September 16th in African American History – Henry Louis “Skip” Gates

Henry Louis “Skip” Gates

Henry Louis “Skip” Gates

September 16, 1950 Henry Louis “Skip” Gates, educator, writer, and scholar, was born in Keyser, West Virginia.

Gates earned his Bachelor of Arts degree in history summa cum laude from Yale University in 1973 and became the first African American to be awarded an Andrew W. Mellon Foundation Fellowship. He earned his Master of Arts degree and his Ph. D. in English from Clare College at the University of Cambridge in 1979, the first African American to earn a Ph. D. from the college.

Gates taught at Yale University from 1976 to 1984 and Cornell University from 1985 to 1989. In 1991, he joined Harvard University where he is now the Alphonse Fletcher, Jr. University professor and director of the W. E. B. Du Bois Institute for African and African American Research.

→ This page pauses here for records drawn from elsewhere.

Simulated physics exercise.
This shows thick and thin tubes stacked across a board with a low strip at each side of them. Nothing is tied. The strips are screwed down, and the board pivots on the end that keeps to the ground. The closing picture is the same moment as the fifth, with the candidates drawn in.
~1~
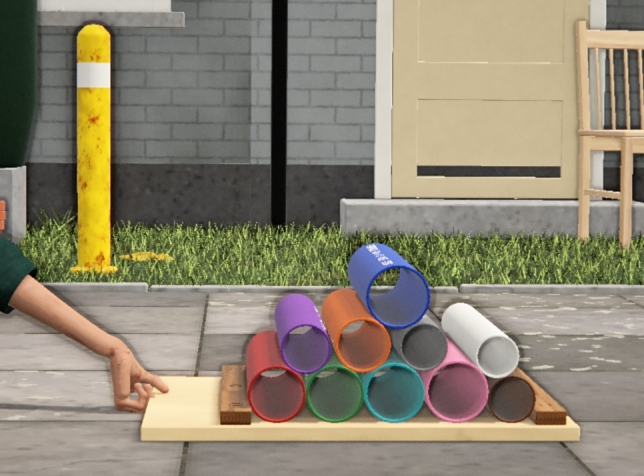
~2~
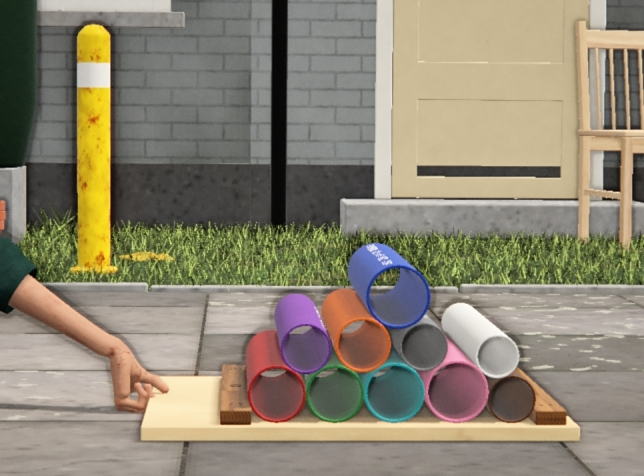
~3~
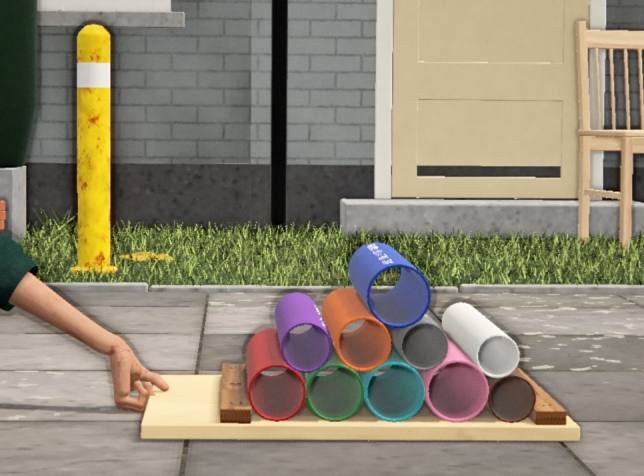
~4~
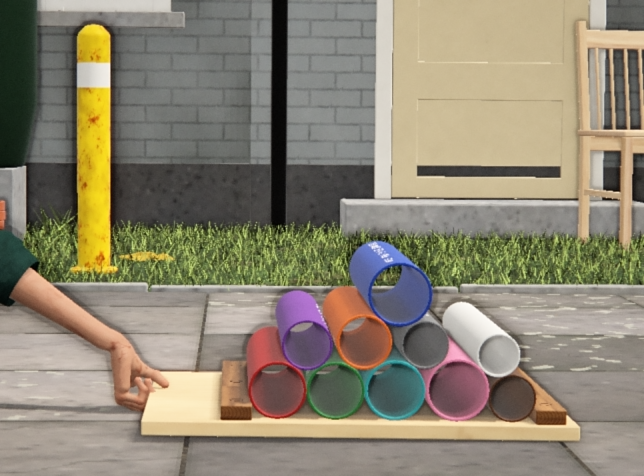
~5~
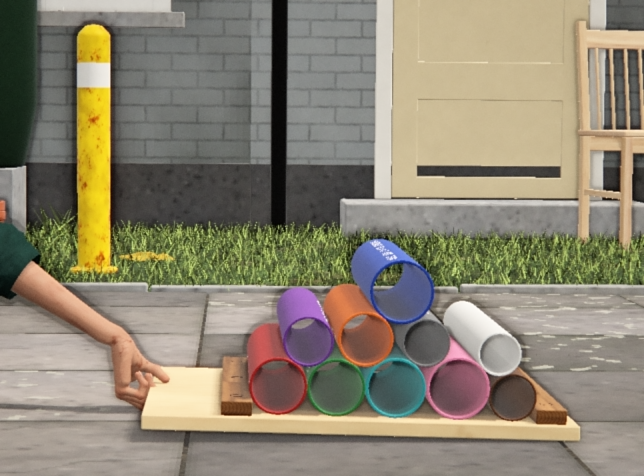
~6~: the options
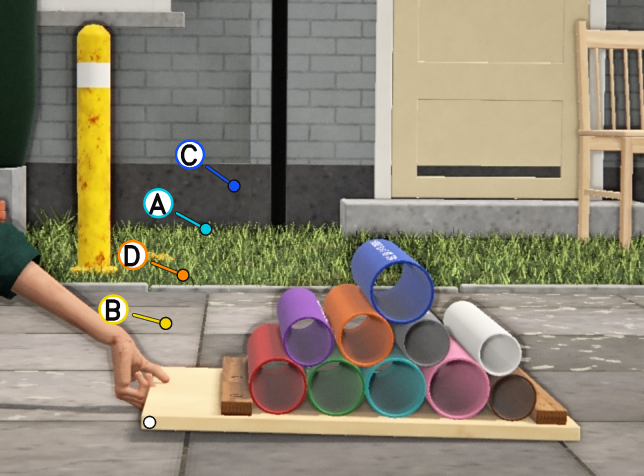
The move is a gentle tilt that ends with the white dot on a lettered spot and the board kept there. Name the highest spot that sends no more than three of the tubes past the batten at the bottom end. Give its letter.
The highest mark that will do is A.
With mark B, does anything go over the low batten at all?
No, at B.
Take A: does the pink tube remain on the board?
Yes.
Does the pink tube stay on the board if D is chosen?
The pink tube: Yes.
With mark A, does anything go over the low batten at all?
Yes.
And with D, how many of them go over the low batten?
The count is one.
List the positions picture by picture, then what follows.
In the first picture, green tube (335, 394); turquoise tube (394, 393); pink tube (457, 392).
In the second picture, pink tube (457, 392).
In the third picture, board (351, 399); red tube (277, 393); grey tube (424, 346).
In the fourth picture, board (351, 397); red tube (278, 390); green tube (336, 391).
In the fifth picture, board (351, 394); red tube (278, 386); green tube (336, 388).
On the marked copy, A at (206, 229); B at (166, 324); C at (234, 186); D at (183, 275); the white dot at (150, 422).
Following A. Soon after the start, board at 17°.
Later, board at 28°.
In the end, board at 28°, two over the low batten (white, blue).
As for the rest, B none over the low batten; C five over the low batten; D one over the low batten (white).
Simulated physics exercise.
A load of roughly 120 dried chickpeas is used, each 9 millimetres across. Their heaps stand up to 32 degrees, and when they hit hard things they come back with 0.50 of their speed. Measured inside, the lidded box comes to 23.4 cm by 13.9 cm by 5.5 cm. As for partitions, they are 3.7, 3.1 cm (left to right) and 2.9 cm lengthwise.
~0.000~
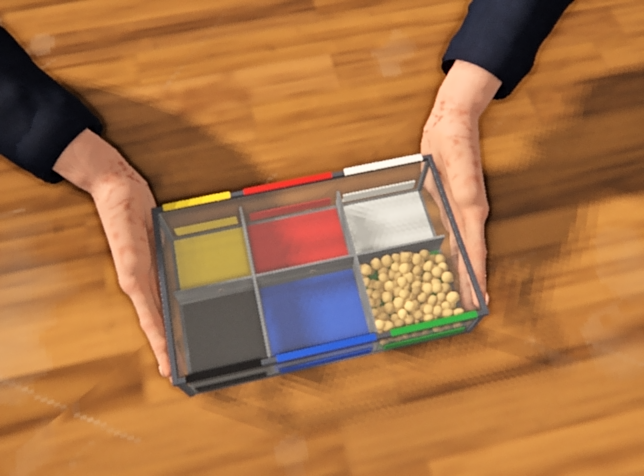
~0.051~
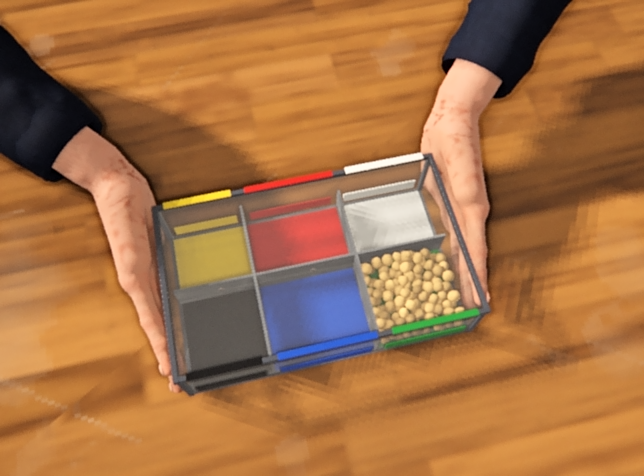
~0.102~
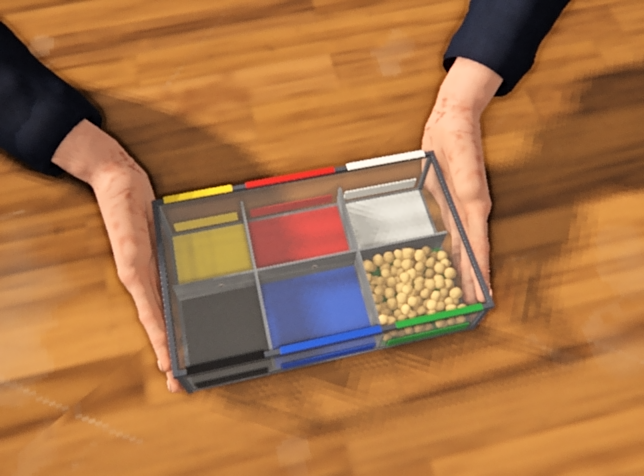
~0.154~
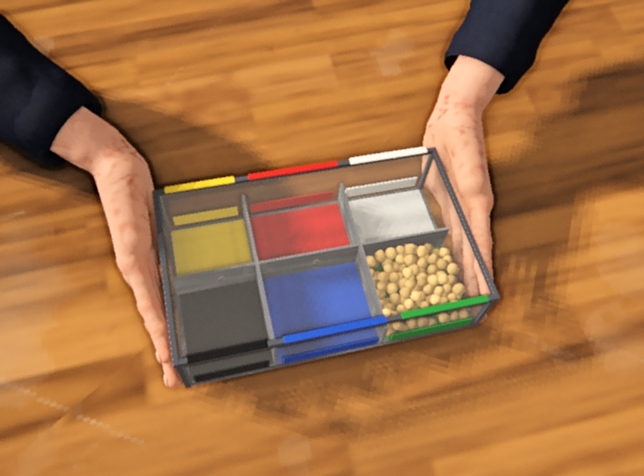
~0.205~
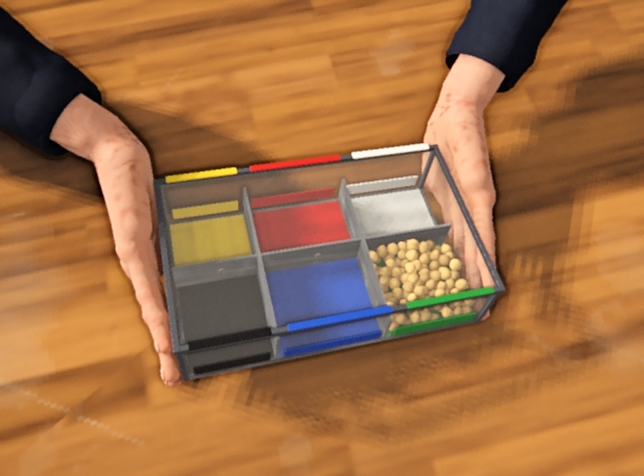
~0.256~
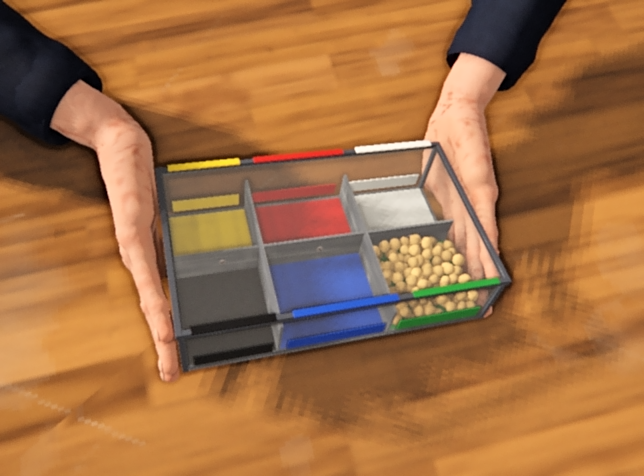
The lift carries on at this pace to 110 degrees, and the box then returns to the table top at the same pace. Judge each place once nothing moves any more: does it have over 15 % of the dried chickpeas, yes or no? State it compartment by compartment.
Red compartment: No, blue compartment: No, green compartment: Yes, yellow compartment: No, white compartment: Yes, black compartment: No.
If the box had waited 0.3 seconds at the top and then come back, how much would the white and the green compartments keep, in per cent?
White 55, green 45.
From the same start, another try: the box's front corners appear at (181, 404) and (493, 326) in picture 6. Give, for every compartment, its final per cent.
Each compartment ends with, in per cent, red 0, blue 15, green 85, yellow 0, white 0 and black 0.
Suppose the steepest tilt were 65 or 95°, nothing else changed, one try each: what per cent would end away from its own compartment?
First try: Around 5 %; second try: Around 55 %.
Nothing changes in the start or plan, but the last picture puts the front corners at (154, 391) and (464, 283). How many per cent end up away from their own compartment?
About 100 %.
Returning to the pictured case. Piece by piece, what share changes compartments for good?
It works out to about 60 per cent.
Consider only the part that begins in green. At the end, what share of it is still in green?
I'd put it at roughly 40 per cent.
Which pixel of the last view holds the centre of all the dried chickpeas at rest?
Close to pixel (420, 231).
After 1.63 s, tilt 110 degrees; green 60 %, white 40 %.
After 2.54 s, tilt 50 degrees; green 45 %, white 55 %.
After 3.45 s, tilt 0 degrees; green 40 %, white 60 %.
By 4.1 s all is still; red 0 %, blue 0 %, green 40 %, yellow 0 %, white 60 %, black 0 %.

Gates has written a number of books, including “Figures in Black: Words, Signs, and the “Racial” Self” (1987), “Colored People: A Memoir” (1994), “The African American Century: How Black Americans Have Shaped Our Century” (2000), and “Tradition and the Black Atlantic: Critical Theory in the African Diaspora” (2010).

Gates was the host and co-producer of the documentaries “African American Lives” (2006) and “African American Lives 2” (2008). In 2010, he hosted the four-part PBS series “Faces of America”. In 2002, Gates was selected by the National Endowment for the Humanities to deliver the Jefferson Lecture, the United States government’s highest honor for achievement in the humanities.